Truth be told, the expectations you’ve set for yourself are complete bologna. Almost as bologna as you feel saying the word bologna in your head as you read it knowing full well that it’s spelled b-o-l-o-g-n-a. 

Oh, no. Now we’re going to be singing that stupid song all day. 

Stop it. Stay focused. 

Speaking of focus, you might need to shift yours, little sister. Listen, I’m not going to tell you that the time you’ve spent focusing on your children was the most important job you can do, because you already know it or else you wouldn’t have been doing it to begin with. And I’m not going to tell you how lucky you are to have spent that time with your babies, because that should be pretty obvious, too. 

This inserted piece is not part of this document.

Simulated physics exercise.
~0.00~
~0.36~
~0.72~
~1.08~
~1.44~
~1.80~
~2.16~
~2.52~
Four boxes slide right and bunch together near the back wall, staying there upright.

What I am going to tell you is that the lie of “figuring out what you want to be when you grow up” is basically a scam we used to trick lazy teenagers into growing up and picking a life path. For most people, it just doesn’t work that way. The only ones who really stick with one thing nowadays are tradesmen, and I’m going to go out on a limb and assume you aren't a plumber. 

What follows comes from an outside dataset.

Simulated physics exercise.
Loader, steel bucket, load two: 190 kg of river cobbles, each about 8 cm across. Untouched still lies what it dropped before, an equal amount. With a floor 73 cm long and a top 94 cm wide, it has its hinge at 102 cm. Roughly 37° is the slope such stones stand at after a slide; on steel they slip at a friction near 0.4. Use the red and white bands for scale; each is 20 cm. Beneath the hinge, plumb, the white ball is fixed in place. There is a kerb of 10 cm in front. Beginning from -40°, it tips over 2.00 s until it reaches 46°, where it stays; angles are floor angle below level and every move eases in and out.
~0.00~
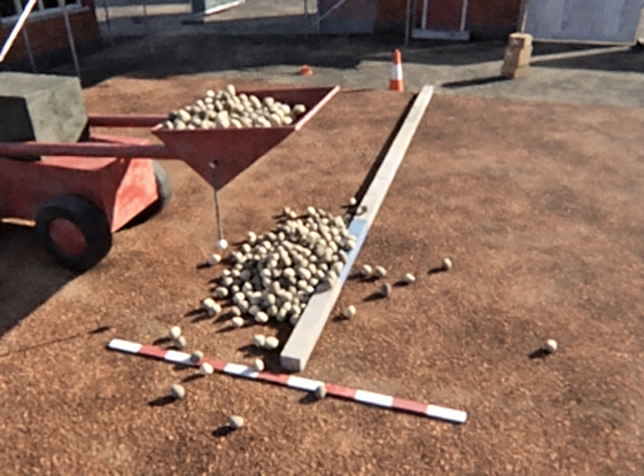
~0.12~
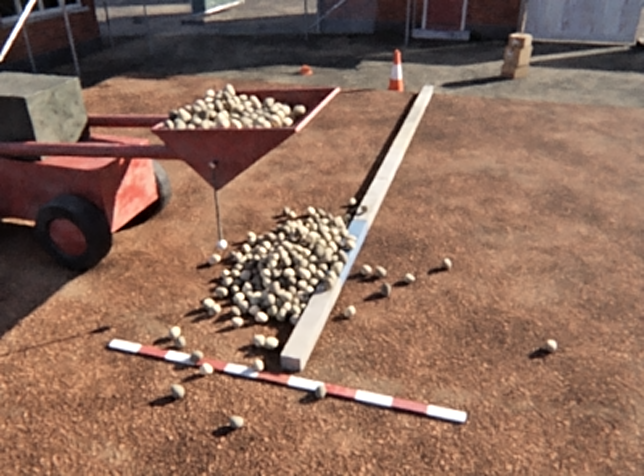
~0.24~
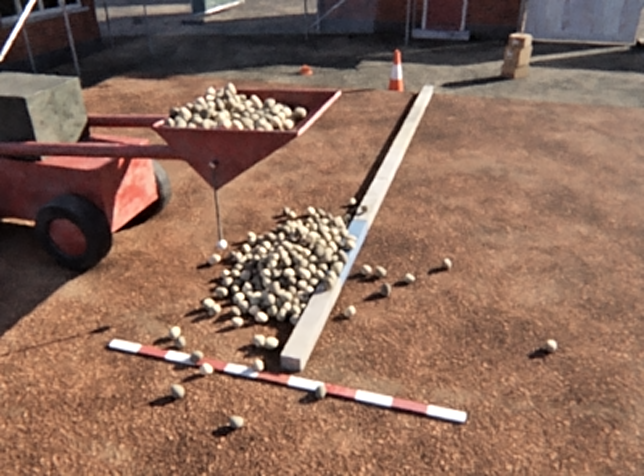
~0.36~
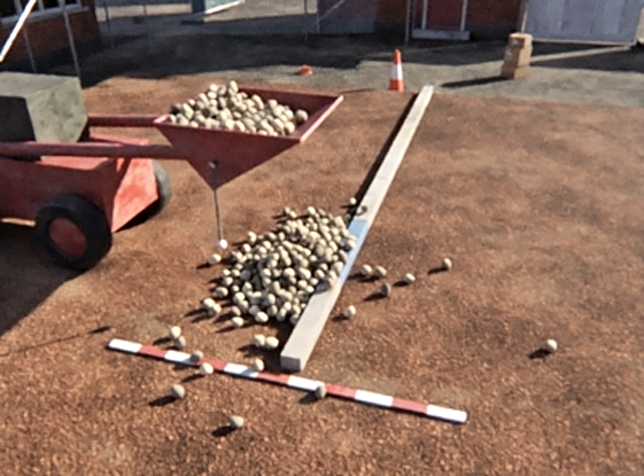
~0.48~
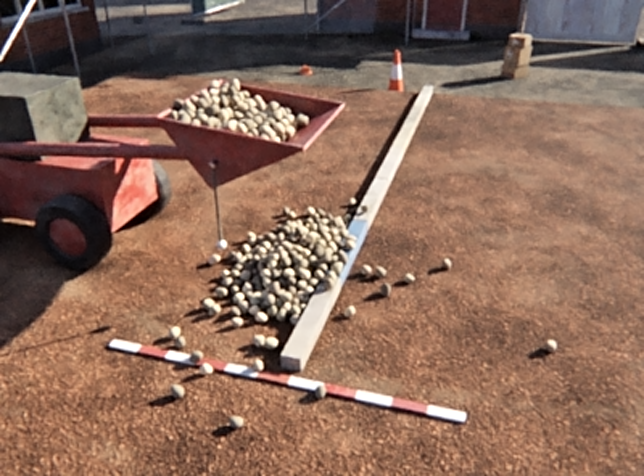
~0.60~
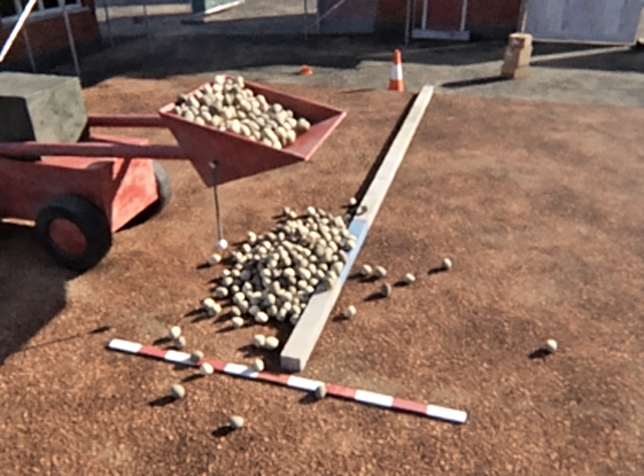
A red bucket full of pale stones on a small wheeled machine tilted slightly forward, its right-hand lip dipping as the load shifted a little, while the heap on the ground beside the kerb stayed still.
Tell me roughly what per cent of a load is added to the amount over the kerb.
Roughly 58 per cent of a load is added.
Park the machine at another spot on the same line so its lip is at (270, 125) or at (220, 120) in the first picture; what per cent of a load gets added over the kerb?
Close to 25 per cent, followed by close to 0 per cent.
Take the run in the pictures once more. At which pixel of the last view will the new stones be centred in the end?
In the last view, somewhere near (354, 268).
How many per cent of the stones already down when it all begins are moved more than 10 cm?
Roughly 5 percent.
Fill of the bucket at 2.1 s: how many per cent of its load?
It keeps some 0 percent of its load.
After 1.5 s the floor is at 33°; in per cent of one load, 91 in the bucket, 106 on this side of the kerb, 3 over the kerb; the foremost stones are at (401, 299).
After 2.1 s the floor is at 46°; in per cent of one load, 2 in the bucket, 158 on this side of the kerb, 40 over the kerb; the foremost stones are at (449, 282).
After 2.5 s the floor is at 46°; in per cent of one load, 0 in the bucket, 144 on this side of the kerb, 56 over the kerb; the foremost stones are at (494, 291).
After 4.9 s the floor is at 46°; in per cent of one load, 0 in the bucket, 140 on this side of the kerb, 60 over the kerb; the foremost stones are at (537, 314). Net gain over the kerb, 58.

I mean, if you are there isn’t anything wrong with that. Get on with your bad self. Whoop whoop. 

And for heaven sakes, look at me! I got my first paycheck for writing two years ago. Does that mean I’m finally a grown up because I finally “settled” on a career? Do you think less of me because of it? 

Of course not. 

I know the expectations of women have changed a little since my day, but y’all are being too hard on yourselves. I think it’s pretty darn cool that “one of those girls who could have been anything” chose to give it all to raising babies for a while. 

Now, as far as being behind, who are you actually comparing yourself to? Your expectations or an actual person? 

If it’s an actual person, I want you to take a long hard look at their life and how it differs from yours. Would you trade their life for yours? If the answer is no, then it’s time to accept that you aren’t “behind” at all, but rather right where you need to be. 

If it’s your expectations bringing you down, stop all that nonsense and be nice to yourself. Good grief, darling, just be nice to yourself. 

Jesus says to “love your neighbor as yourself,” and that means what? Right, we’re supposed to care for ourselves, too. 

Remember that. 

Now, go polish up that resume and start your new adventure. I’m proud of you and I love you.